Steve Richards’ assertion that the centre ground of British politics is moving to the left (Opinion, 30 May) doesn’t stand up to much scrutiny. Labour’s current proposals don’t even include anything as radical as New Labour’s raid on energy companies’ windfall profits. Mrs May changes her mind more often than many people change their bed-sheets, so it’s impossible to say what her government will do. Both main parties insist on maintaining the fiction that we can have decent public services without paying for them, so neither has proposed increasing our most progressive and easy-to-collect tax.

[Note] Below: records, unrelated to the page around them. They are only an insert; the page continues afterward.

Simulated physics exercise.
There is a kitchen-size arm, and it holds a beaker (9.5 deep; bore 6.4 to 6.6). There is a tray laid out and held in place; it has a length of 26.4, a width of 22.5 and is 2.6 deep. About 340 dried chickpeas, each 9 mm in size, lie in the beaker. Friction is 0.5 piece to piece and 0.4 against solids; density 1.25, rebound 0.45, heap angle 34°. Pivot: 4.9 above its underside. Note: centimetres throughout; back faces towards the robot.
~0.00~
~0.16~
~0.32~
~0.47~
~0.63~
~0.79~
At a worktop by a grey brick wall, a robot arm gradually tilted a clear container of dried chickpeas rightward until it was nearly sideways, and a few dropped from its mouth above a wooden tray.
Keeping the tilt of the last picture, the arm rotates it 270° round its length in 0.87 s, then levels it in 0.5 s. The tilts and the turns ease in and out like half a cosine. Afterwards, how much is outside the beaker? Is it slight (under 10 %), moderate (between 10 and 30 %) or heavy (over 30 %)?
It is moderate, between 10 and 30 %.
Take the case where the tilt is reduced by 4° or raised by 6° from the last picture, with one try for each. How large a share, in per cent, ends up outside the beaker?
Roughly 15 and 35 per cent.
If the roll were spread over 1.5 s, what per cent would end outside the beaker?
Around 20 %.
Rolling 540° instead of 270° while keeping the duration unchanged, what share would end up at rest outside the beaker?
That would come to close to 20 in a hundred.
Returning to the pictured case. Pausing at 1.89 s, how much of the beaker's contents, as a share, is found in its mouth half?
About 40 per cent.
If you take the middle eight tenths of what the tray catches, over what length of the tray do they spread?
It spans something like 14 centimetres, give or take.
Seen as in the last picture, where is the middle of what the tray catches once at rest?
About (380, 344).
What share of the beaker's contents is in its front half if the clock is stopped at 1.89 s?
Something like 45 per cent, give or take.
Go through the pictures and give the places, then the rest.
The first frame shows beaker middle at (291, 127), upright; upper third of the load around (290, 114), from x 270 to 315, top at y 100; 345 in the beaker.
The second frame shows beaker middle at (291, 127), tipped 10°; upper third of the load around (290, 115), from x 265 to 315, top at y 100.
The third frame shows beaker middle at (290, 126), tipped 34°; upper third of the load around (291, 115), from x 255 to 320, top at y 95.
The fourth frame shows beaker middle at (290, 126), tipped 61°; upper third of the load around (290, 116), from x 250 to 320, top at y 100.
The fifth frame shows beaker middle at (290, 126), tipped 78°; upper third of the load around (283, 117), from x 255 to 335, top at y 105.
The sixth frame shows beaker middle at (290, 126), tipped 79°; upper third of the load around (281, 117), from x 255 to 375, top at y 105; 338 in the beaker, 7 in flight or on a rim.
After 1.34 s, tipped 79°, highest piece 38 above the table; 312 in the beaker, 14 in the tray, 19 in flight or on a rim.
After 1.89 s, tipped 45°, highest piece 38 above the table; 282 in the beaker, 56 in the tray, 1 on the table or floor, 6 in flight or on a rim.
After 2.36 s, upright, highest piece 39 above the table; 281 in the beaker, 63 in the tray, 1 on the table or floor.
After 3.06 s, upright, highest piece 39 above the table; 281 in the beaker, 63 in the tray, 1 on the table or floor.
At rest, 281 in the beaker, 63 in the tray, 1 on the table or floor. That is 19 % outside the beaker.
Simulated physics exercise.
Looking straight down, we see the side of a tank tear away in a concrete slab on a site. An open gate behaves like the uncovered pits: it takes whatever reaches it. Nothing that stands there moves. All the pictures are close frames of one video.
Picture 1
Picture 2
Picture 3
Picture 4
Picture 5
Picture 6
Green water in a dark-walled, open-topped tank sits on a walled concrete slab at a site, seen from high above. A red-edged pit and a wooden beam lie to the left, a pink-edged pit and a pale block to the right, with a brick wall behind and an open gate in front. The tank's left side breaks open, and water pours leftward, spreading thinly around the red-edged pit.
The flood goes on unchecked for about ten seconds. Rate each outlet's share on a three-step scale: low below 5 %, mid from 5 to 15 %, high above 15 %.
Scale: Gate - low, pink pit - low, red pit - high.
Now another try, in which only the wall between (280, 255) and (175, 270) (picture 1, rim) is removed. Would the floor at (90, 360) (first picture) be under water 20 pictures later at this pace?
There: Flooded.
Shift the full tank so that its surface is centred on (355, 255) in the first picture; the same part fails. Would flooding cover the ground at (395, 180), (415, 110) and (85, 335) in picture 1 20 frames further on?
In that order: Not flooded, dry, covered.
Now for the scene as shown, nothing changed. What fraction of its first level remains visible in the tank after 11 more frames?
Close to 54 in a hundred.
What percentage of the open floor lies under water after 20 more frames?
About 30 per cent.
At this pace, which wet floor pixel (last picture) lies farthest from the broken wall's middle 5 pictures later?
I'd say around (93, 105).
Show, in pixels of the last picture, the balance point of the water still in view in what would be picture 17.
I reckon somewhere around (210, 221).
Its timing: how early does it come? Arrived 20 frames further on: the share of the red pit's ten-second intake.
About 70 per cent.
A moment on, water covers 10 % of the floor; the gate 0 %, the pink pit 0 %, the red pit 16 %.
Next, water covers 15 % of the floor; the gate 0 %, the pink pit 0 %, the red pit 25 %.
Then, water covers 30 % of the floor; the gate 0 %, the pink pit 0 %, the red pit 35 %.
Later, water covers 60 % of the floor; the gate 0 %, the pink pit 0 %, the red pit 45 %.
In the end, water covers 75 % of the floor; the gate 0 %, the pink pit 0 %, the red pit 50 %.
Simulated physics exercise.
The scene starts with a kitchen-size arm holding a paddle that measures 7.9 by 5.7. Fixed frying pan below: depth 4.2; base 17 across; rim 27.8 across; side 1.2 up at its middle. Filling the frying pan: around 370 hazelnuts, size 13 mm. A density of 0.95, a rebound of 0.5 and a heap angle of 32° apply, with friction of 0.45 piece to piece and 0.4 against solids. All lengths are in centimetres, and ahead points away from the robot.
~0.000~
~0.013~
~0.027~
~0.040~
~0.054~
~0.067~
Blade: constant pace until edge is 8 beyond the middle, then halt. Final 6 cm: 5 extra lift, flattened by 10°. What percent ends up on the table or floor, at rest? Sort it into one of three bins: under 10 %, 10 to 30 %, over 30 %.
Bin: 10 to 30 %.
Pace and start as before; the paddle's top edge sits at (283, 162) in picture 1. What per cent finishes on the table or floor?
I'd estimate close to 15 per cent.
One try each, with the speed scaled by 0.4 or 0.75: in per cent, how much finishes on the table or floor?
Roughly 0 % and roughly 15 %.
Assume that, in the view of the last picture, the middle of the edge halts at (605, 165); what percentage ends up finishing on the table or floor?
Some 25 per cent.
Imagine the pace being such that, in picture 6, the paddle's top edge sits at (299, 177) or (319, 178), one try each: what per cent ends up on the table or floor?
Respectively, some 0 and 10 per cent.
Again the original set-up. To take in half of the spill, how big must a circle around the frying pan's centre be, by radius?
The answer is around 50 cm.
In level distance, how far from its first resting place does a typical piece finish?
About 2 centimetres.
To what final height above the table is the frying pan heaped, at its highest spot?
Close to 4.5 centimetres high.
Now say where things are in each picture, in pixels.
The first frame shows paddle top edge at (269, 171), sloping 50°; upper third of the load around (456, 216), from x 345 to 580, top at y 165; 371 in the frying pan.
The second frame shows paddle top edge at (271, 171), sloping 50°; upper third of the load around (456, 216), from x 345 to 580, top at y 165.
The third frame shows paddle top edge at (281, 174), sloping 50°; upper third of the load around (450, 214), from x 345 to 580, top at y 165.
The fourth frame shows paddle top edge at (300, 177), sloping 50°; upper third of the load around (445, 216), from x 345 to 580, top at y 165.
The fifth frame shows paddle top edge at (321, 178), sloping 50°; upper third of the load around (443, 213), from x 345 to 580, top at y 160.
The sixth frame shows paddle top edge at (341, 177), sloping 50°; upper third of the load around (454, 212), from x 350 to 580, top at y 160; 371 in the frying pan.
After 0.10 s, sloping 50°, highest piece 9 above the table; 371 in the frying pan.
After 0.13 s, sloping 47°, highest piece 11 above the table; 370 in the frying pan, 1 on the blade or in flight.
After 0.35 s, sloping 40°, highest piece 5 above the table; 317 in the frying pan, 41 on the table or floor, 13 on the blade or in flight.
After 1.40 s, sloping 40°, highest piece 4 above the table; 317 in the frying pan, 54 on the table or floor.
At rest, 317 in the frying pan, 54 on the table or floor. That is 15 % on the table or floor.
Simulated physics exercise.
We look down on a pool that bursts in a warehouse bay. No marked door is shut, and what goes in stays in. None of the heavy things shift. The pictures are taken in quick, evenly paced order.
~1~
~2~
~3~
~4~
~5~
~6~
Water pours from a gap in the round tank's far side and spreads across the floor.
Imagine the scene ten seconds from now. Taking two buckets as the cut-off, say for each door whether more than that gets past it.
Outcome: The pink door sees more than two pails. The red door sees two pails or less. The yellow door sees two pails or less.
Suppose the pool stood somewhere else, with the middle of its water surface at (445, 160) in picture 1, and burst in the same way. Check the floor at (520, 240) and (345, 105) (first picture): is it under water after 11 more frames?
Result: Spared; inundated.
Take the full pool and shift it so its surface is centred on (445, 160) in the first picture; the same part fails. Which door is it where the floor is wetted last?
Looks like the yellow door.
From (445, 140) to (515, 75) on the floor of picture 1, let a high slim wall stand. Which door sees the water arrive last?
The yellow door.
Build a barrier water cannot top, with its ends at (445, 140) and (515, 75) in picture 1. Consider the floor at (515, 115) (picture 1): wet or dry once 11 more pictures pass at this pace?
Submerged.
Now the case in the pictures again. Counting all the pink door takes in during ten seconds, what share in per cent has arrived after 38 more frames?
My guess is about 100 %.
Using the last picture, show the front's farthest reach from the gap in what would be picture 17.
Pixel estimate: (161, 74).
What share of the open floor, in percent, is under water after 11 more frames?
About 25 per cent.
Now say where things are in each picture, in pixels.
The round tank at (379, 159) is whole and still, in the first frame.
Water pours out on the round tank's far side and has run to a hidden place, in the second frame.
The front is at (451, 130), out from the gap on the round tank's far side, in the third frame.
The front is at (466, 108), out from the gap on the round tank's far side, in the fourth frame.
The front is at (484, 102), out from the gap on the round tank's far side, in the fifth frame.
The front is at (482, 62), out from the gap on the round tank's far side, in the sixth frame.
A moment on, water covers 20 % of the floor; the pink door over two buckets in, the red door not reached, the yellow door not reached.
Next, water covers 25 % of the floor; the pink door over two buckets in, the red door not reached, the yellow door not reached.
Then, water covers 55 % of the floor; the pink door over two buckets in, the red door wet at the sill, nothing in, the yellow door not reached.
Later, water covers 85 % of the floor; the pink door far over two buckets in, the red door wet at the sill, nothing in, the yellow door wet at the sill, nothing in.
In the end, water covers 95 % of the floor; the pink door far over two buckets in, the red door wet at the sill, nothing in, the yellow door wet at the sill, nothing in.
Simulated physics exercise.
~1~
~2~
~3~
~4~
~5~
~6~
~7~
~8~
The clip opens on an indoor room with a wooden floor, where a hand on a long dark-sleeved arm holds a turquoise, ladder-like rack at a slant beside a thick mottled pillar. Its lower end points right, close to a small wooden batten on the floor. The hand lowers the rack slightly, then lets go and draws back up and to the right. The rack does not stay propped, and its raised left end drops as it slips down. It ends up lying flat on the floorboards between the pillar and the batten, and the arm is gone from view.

When I graduated, standard-rate income tax was 33p in the pound; we didn’t starve, our roads weren’t riddled with potholes and NHS waiting lists weren’t creeping back up to 18 months. That dangerous lefty Mrs Thatcher kept the highest rate at 60p for most of her ghastly reign. But now, with rates of 20p and 45p in the pound, some of our country is enjoying private opulence, while the rest endures public squalor. Moving to the left? Dream on, Steve.
Brian Hughes
Cheltenham, Gloucestershire
• Steve Richards sets out a perceptive analysis of the current electoral spectrum, but its basis is flawed as it accepts unquestioningly the left-right axis. Liberals have always pointed out that public monopolies have similar effects on society as do private monopolies and that, in reality, the two extremes bend round to meet. A north-south axis is far more relevant, with authoritarianism and centralisation at one extreme – as practised by both major parties – and devolution and the diffusion of power at the other, as embraced by liberals. It’s time that the artificiality of left and right was acknowledged and rejected. Richards omits to note one obvious consequence of his analysis: that any party that proclaims itself a centre party is doomed to keep on cruising the electoral tides, forever at the mercy of where the other parties choose to anchor themselves.
Michael Meadowcroft
Leeds
• I notice that in the birthday announcements on Saturday (27 May), Tim Farron has a mention. Congratulations upon including his name somewhere in the newspaper. It, along with any decent election coverage of the Lib Dem campaign, has been noticeably scarce since the election was called. It is to be hoped that in the interests of fairness, this situation will be remedied.